見直そう県産材


毎日新聞No.113 【平成13年10月30日発行】

 言うまでもなく、山梨は森林資源が豊富な県であります。国土の67%が森林であるのに対して山梨は78%を森林が占めています。今後、多くの木材資源の収穫が見込まれる中で、山梨県は県産材の普及促進に向けた様々な施策を行っています。しかしながら、県産材に対する県民の意識は、決して高いとは言えないのが現実ではないでしょうか。

 それはなぜでしょうか?原因のひとつに、市場経済があることは事実でしょう。例えば、木材需要の多くを占める住宅建築において、消費者はよほどこだわりや信念がない限り、品質が同じであれば価格が安い材料を選択しますし、住宅メーカーや工務店も消費者のニーズに応えるためには価格の安い外材を使うことになるでしょう。結果として価格競争力のない国産材の需要が減り林業は衰退していくと、森林の近くに立地していた製材工場も、海外からの原木を入荷し生産を続けることで生き残りを図ろうとするでしょう。事実、県内では外材から多くの製材が生産され、それがまた県外へと出荷されているという現象がみられます。
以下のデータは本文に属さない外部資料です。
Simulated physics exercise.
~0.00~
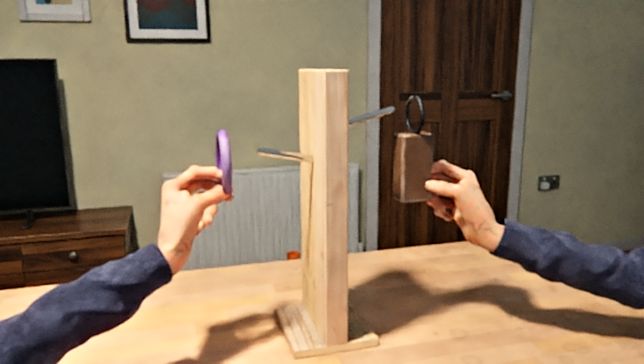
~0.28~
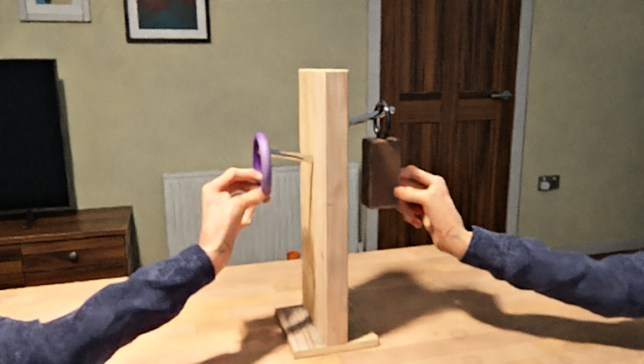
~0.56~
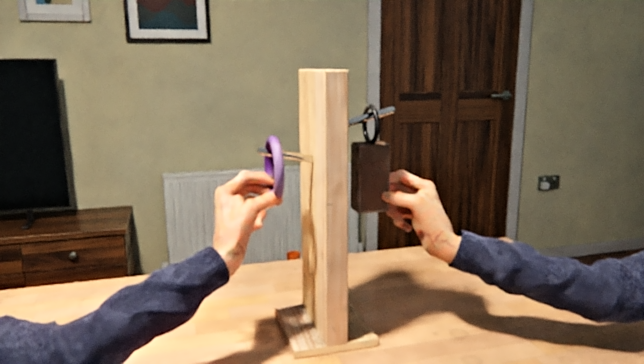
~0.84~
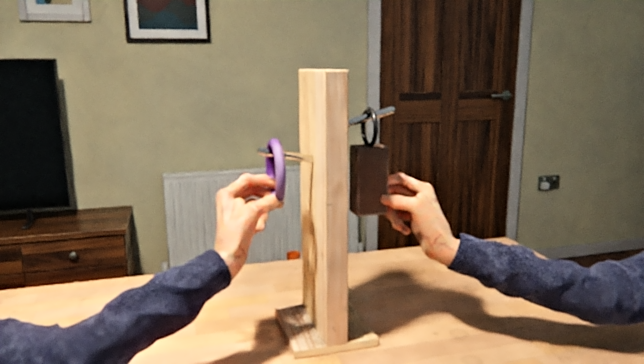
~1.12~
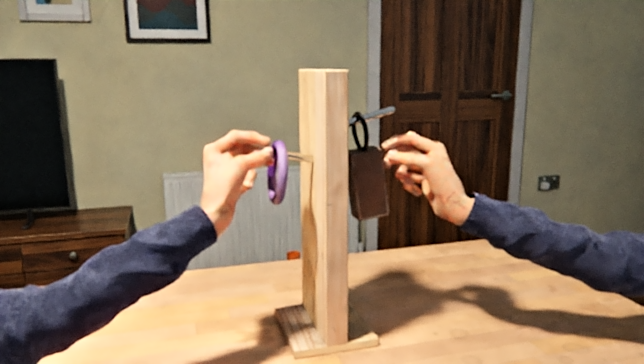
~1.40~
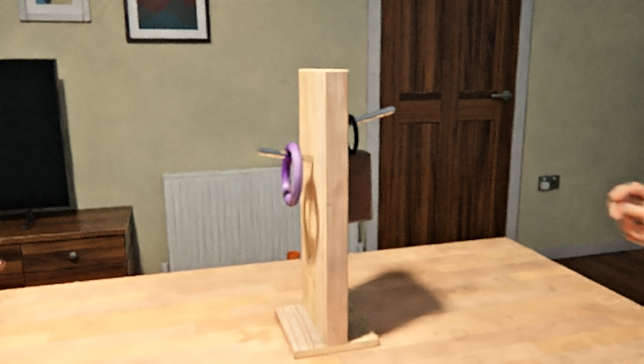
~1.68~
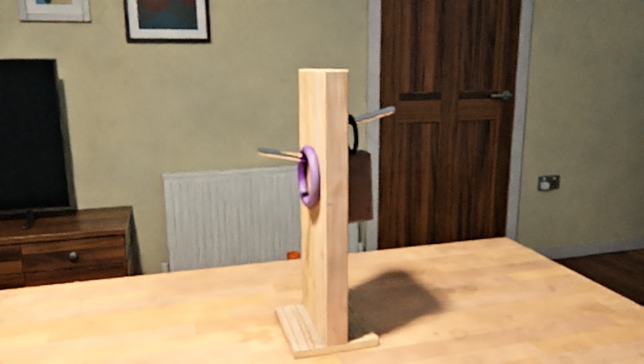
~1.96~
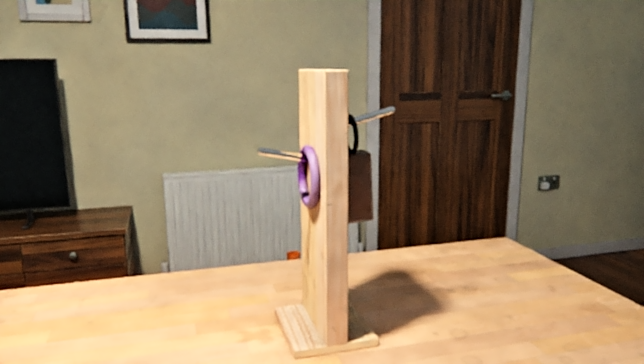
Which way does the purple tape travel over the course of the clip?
The purple tape moves to the right, first carried by the hand onto the peg and then sliding along it to the wooden post.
こうした木材流通構造の変化が、県産材をさらに消費者から遠いものとしてしまっているといえます。
 しかしこうした状況には、単に価格の問題ではなく消費者の住まい方に対する意識が関係しているといえるかもしれません。山梨県は木造住宅への需要が多く、平成11年度における木造住宅率の全国平均が46%であるのに対して、 県内の住宅着工戸数である8,200戸の64%が木造住宅となっています。しかし建て方については、伝統的な在来工法(軸組工法)に対して、近年ツーバイフォー工法と呼ばれる北米生まれの工法が普及してきており、その材料のほとんどが北米から輸入されているとみられています。県内においても、平成元年の新設ツーバイフォー住宅のシェアがわずか3.6%であったのに対して、平成11年には全体の12%、戸数にして1,000戸弱まで市場を拡大しています。確かに気密性の高いこの工法が地域の気候に適しているかもしれませんし、洋風のデザインの住宅を好む消費者のニーズに合っているかもしれません。こうした「住まい(方)の多様化」の一言で片づけられている現象が、消費者と県産材との溝をさらに広げているのでしょう。仮に多様性を日本独自の「文化」と呼ぶならば、それが今日の住宅建築とその集合としての「多様性のある」町並みに表れているといえるでしょう。

  住む人、そして訪れる人にとって心地よい、魅力ある景観を創造していくためには、新たな住文化づくりを目指した議論が必要でしょう。また県産材の普及についても、単に経済活動としてではなく文化という視点から捉えていくことが求められ、それが地域産業の付加価値を高めていくことにつながっていくことが期待されます。